Computational photography refers broadly to sensing strategies and algorithmic techniques that enhance or extend the capabilities of digital photography. Representative techniques include high dynamic range (HDR) imaging, flash-noflash imaging, panoramic stitching, and refocusable photography. Although interest in computational photography has steadily increased among graphics and vision researchers, progress has been hampered by the lack of a portable, programmable camera platform with enough image quality and computing power to be used outside the laboratory, i.e. for everyday photography. Similarly, courses in computational photography are offered in dozens of universities nationwide. However, none of these courses provide students with a camera on which they can implement the algorithms currently being published in the literature.
To address these two problems, we are building an open-source camera platform (called Frankencamera) that is portable, self-powered, connected to the Internet, and accommodates SLR-quality lenses and sensors. We also describe a software architecture based on Linux, and an API with bindings for C++, that permits control and synchronization of camera functions at the microsecond time scale. Our API includes pre-capture functions like metering and focusing, an image post-processing pipeline, a user interface toolkit for the viewfinder, and support for current and future I/O devices. Our plan is to distribute this platform at minimal cost to researchers and university instructors nationwide, using the computational photography courses they already teach as a natural distribution vehicle. Instructors will apply to us to be part of this outreach program, and a standing committee will evaluate these applications. Our long-term goal is to spur creation of a community of photographer-programmers who write plug-ins and apps for cameras.

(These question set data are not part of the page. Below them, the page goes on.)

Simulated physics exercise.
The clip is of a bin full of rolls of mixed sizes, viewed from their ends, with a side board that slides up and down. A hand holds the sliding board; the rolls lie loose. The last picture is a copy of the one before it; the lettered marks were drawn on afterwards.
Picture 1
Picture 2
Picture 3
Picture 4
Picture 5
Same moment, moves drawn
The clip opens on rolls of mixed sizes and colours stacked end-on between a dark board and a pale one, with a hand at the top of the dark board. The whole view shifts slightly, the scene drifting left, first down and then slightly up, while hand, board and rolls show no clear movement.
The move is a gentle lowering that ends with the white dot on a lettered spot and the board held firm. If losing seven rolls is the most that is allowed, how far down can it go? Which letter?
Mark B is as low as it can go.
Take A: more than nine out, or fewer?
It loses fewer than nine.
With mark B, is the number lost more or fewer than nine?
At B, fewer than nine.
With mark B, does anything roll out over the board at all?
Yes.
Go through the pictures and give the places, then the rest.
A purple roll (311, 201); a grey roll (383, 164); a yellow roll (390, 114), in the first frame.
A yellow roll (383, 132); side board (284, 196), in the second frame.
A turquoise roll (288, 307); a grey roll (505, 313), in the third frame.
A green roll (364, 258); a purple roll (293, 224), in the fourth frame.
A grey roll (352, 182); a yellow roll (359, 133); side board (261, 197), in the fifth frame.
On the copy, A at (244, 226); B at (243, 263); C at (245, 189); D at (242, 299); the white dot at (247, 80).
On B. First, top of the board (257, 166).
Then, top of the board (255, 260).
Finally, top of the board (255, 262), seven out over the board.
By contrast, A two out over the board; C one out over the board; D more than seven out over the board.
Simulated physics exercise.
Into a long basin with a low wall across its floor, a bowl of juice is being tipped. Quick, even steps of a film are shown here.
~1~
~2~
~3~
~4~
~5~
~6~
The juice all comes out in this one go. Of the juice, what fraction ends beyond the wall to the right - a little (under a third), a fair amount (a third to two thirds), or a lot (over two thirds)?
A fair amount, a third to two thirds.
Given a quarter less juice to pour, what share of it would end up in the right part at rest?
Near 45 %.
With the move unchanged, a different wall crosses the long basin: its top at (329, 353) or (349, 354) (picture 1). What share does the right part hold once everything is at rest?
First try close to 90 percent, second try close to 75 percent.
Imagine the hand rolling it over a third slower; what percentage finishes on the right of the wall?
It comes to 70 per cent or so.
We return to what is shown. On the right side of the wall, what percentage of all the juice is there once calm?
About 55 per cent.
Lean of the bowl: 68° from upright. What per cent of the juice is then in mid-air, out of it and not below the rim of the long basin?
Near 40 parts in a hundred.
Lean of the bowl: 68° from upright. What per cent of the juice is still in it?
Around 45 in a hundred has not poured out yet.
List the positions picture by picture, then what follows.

We introduced a new programming language and compiler, Halide, that allow regular programmers to get an order of magnitude speedup for image processing pipelines, while keeping their code concise and easy to maintain. Furthermore, Halide allows the same code to be compiled for regular (x86) CPUS, for GPUS and for the ARM processors found on mobile devices. The key intellectual breakthrough is to decouple the notion of an algorithm (operations that lead to pixel values) from the organization of this computation (in what order and at what spatial granularity is the computation performed and stored). With our compiler, programmers can easily explore different organizations of computation and find a strategy that maximizes parallelism and locality (such as cache coherence) while minimizing redundant computation. We released the compiler free and open source. We developed automatic and user-assisted algorithms that enable the enhancement of tones and color in photographs. Fort his, we gathered a database of photographs together with enhancements performed by trained photographers. This allowed us to train a supervised machine learning algorithm to infer enhancement for arbitrary new input images. The algorithm seeks to predict what our trained users would have done for the new image, and takes into account characteristics of the input photo that are both low level (such as tone distribution) and high level (such as the presence of faces). We also designed a new user-driven approach that allows a photographer to address spatially-varying white balance for scenes with mixed lighting. The photographer can specify information about the scene such as which parts share the same color or which parts are grey, and we use a new propagation approach to extend this information to the whole image in order to remove color cast due to lighting. We developed a technique that can process time lapse videos to remove unwanted motion jitter due to temporal undersampling. We set up a Bayesian optimization method that synthesizes a new video that respects the long-range changes in the video but eliminates high-frequency artifacts. We studied the problem of blind deblurring where we week to remove blur in images where the exact blur is unknown. We introduced an algorithm that is much simpler than previous approaches while providing better results. It is based on a probabilistic formulation and a derivation of efficient approximation for the corresponding variational problem.